Nueva Pompeya
Mis primeros años transcurrieron en un lugar donde convivían armoniosamente inmigrantes, provincianos y porteños. En el sur de la ciudad de Buenos Aires, pegado al Riachuelo, entre el puente Alsina y la avenida Caseros, el barrio de Nueva Pompeya era mi mundo.
A principios de la década del 60, desconocía los problemas políticos que afrontaba el presidente Arturo Illía y la proximidad del golpe militar. Entonces, solo las canciones del Club del Clan, los programas de televisión y los coloridos libros de cuentos atrapaban mi atención.
Vivía con mis padres y mi pequeña hermana en un PH que formaba parte de una antigua casa chorizo de la avenida Centenera, a metros de la calle Tabaré y la esquina de “Mano Blanca”.
Al frente del inmueble se encontraban la tienda de Bayur; un museo de cintas, botones y bobinas de hilo y la lechería de doña Magdalena, donde desayunaban y merendaban los obreros de las fábricas cercanas.
Don Bayur, un inmigrante sirio propietario de todo el complejo, compartía el primer departamento con su esposa, Yamili, su cuñada, Anisi, y su sobrina, Adel; tres mujeres que no dejaban de emitir gritos y lamentos en árabe. El segundo PH estaba ocupado por doña Magdalena, y su hija, Irma, la novia eterna de un inspector de una línea de colectivos que nunca se decidía a poner fecha de casamiento. Y en el cuartito de arriba se escondía un alemán silencioso.
Un largo pasillo comunicaba el primer grupo de viviendas con nuestro patio y PH. Al fondo nos custodiaba un matrimonio italiano formado por don Antonio, un vendedor de ajos del mercado municipal, y doña Filomena, mi guía y compañera de aventuras.
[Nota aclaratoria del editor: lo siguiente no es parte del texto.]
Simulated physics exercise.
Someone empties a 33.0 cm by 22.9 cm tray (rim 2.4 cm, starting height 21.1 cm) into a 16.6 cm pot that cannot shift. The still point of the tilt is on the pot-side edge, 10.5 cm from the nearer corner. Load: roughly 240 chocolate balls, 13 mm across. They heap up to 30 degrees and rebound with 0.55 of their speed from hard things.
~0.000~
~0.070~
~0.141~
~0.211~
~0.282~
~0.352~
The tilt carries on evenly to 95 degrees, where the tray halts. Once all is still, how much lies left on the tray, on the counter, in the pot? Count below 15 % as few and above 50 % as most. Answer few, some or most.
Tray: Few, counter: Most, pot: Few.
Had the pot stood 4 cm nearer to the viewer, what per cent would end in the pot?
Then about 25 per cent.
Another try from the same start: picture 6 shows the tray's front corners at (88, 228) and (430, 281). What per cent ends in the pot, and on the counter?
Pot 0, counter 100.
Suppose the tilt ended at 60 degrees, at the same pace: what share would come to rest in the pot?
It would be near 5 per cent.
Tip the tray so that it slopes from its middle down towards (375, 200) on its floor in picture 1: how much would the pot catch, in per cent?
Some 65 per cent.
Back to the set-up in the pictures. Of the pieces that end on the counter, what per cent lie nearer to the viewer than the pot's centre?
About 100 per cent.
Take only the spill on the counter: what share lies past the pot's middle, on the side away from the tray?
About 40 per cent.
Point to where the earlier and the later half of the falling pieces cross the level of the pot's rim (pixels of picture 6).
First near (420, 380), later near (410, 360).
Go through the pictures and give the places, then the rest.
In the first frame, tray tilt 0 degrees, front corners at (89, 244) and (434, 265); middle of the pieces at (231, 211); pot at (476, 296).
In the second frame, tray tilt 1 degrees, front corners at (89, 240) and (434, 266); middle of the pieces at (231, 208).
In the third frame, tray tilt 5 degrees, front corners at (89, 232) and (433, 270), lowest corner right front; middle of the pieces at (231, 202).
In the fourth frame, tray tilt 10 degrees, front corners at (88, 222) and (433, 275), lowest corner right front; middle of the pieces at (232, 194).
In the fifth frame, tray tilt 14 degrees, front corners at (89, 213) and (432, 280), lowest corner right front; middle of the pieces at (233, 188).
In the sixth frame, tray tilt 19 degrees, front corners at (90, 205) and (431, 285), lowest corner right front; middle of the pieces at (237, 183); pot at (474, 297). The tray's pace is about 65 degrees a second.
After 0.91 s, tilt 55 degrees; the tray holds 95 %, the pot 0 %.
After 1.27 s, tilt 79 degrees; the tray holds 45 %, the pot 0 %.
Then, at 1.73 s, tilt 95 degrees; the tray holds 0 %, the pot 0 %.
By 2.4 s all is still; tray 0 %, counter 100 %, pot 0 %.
Filomena no tenía hijos y me había adoptado como su sobrina. Me llevaba a recorrer los negocios de la avenida Sáenz y a pasear por el boulevard de la avenida Roca, frente a la fábrica de televisores donde trabajaba mi papá. Mi lugar preferido era la Iglesia de Nuestra Señora de Nueva Pompeya. En el interior del templo, me gustaba subir la escalera hasta llegar al camarín, y en el patio, disfrutaba llenar mi vasito plegable del agua que emanaba de la fuente de la Virgen negra, en realidad era una estatua metálica que se había oscurecido por el paso del tiempo.
Además, Filomena tenía alma de periodista y quería ser testigo presencial de todos los acontecimientos del barrio y, por supuesto, yo la acompañaba. Juntas vimos a los bomberos apagar el incendio que destruyó parte de la fábrica de pinturas Alba, a las víctimas de una gran inundación del Riachuelo refugiarse sobre el puente Alsina, las secuelas de un accidente ferroviario en la estación Sáenz de la línea Belgrano, y otros que ya no recuerdo.
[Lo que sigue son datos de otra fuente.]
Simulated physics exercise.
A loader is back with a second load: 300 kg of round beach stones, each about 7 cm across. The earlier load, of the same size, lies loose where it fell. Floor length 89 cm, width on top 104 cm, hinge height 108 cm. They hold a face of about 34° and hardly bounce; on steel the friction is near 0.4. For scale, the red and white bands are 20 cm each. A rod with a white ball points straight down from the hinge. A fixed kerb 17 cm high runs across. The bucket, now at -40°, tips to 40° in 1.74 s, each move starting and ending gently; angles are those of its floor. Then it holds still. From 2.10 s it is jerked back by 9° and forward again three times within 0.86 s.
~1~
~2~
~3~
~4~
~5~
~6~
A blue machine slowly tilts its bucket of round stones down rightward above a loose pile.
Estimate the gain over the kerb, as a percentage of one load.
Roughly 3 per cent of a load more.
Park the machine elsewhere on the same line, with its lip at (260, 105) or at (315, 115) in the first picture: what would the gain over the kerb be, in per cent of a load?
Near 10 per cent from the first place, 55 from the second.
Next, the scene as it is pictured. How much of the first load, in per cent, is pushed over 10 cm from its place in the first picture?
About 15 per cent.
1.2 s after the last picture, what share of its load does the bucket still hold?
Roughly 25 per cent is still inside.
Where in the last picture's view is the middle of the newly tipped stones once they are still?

Pero nunca olvidaré el gran incendio que afectó la villa de la avenida Perito Moreno. Cuando llegamos, los bomberos ya habían apagado las llamas de la noche anterior. Era una mañana fría y nublada. Nos acercamos con respeto a los restos de las viviendas destruidas. Solté la mano de Filomena y me acerqué a una niña de mi misma edad, que parada sobre chapas y maderas quemadas me miraba fijamente. Sentí su dolor, desesperanza, soledad y desamparo.
Volví a mi casa con una gran tristeza, sin saber que ese sentimiento estaría presente en los momentos oscuros que se sucederían en mi vida. Ese día terminó mi primera infancia, etapa que quedó en el barrio de Nueva Pompeya.